Some of the other movies I have come to learn used rotoscoping were Max Fleischer (the creator of the process) cartoons with characters like Betty Boop and Coco the Clown from the Out of The Inkwell series. These segments mainly used their rotoscoping capabilities to capture the human movements of the actors for the very realistic movements they were seeking to convey. Of the various cartoons created by Fleischer, I would have to say one of my favorite ones from his group was the 1939 animated film Guliver's Travels. (link specific time in vid of rotoscoping example)
The other example of rotoscoping I've come to know growing up was the "Lucy in the Sky With Diamonds" scene of The Beatles Yellow Submarine film. This segment's subject matter of LSD is portrayed in a psychedelic manner as far as its art style.  
One of the other examples of rotoscoping that has come to be one of my favorite examples of this style of animation is the 1986 award winning music video "Take On Me" by A-ha. The video uses a pencil sketch style of animation drawing the approximately 3,000 frames needed to make this video possible. The video's director . The original video for this song was the band members signing against a blue background,  the didn't pick up on popularity with this video.

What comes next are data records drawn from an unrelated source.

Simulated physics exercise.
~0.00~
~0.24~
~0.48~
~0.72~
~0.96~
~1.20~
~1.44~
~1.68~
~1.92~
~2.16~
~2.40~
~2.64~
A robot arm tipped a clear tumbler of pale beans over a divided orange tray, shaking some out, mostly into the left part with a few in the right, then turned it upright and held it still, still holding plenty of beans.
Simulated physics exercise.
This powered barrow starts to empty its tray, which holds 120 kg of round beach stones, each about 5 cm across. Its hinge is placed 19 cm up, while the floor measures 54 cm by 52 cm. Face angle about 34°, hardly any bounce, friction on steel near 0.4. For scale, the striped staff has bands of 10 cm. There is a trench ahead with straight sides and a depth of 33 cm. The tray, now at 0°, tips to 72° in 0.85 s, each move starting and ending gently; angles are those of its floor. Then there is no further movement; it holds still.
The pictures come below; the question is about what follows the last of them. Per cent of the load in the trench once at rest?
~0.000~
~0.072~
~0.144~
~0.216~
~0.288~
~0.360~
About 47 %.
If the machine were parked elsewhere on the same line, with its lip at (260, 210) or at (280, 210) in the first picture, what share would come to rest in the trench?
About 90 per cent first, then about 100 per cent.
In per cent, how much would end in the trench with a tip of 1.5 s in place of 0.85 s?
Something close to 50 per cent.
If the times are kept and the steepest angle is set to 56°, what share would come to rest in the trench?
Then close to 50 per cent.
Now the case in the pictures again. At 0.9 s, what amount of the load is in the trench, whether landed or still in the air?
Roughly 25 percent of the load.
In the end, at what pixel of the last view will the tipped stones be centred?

 In 1985 Warner Brothers had the band re-record their song and using them in a revolutionary style of video. The Norwegian group teamed up with director Steve Barron, director of Michael Jackson's "Billie Jean." The other key player for this video's success was animator Michael Patterson, made it to the team at Warner Brothers thanks to his 1981 USC Student Academy Award winning film Commuter. 
Of the different forms of animation I have come to see thus far in this class, this is the one I would want to master the most. I do realize that the process of drawing on several frames to get an effective display of this animation, but for seeing the end product of stuff like A-ha's famous video makes me want to at least give this style of animation the old college try for a pursuit.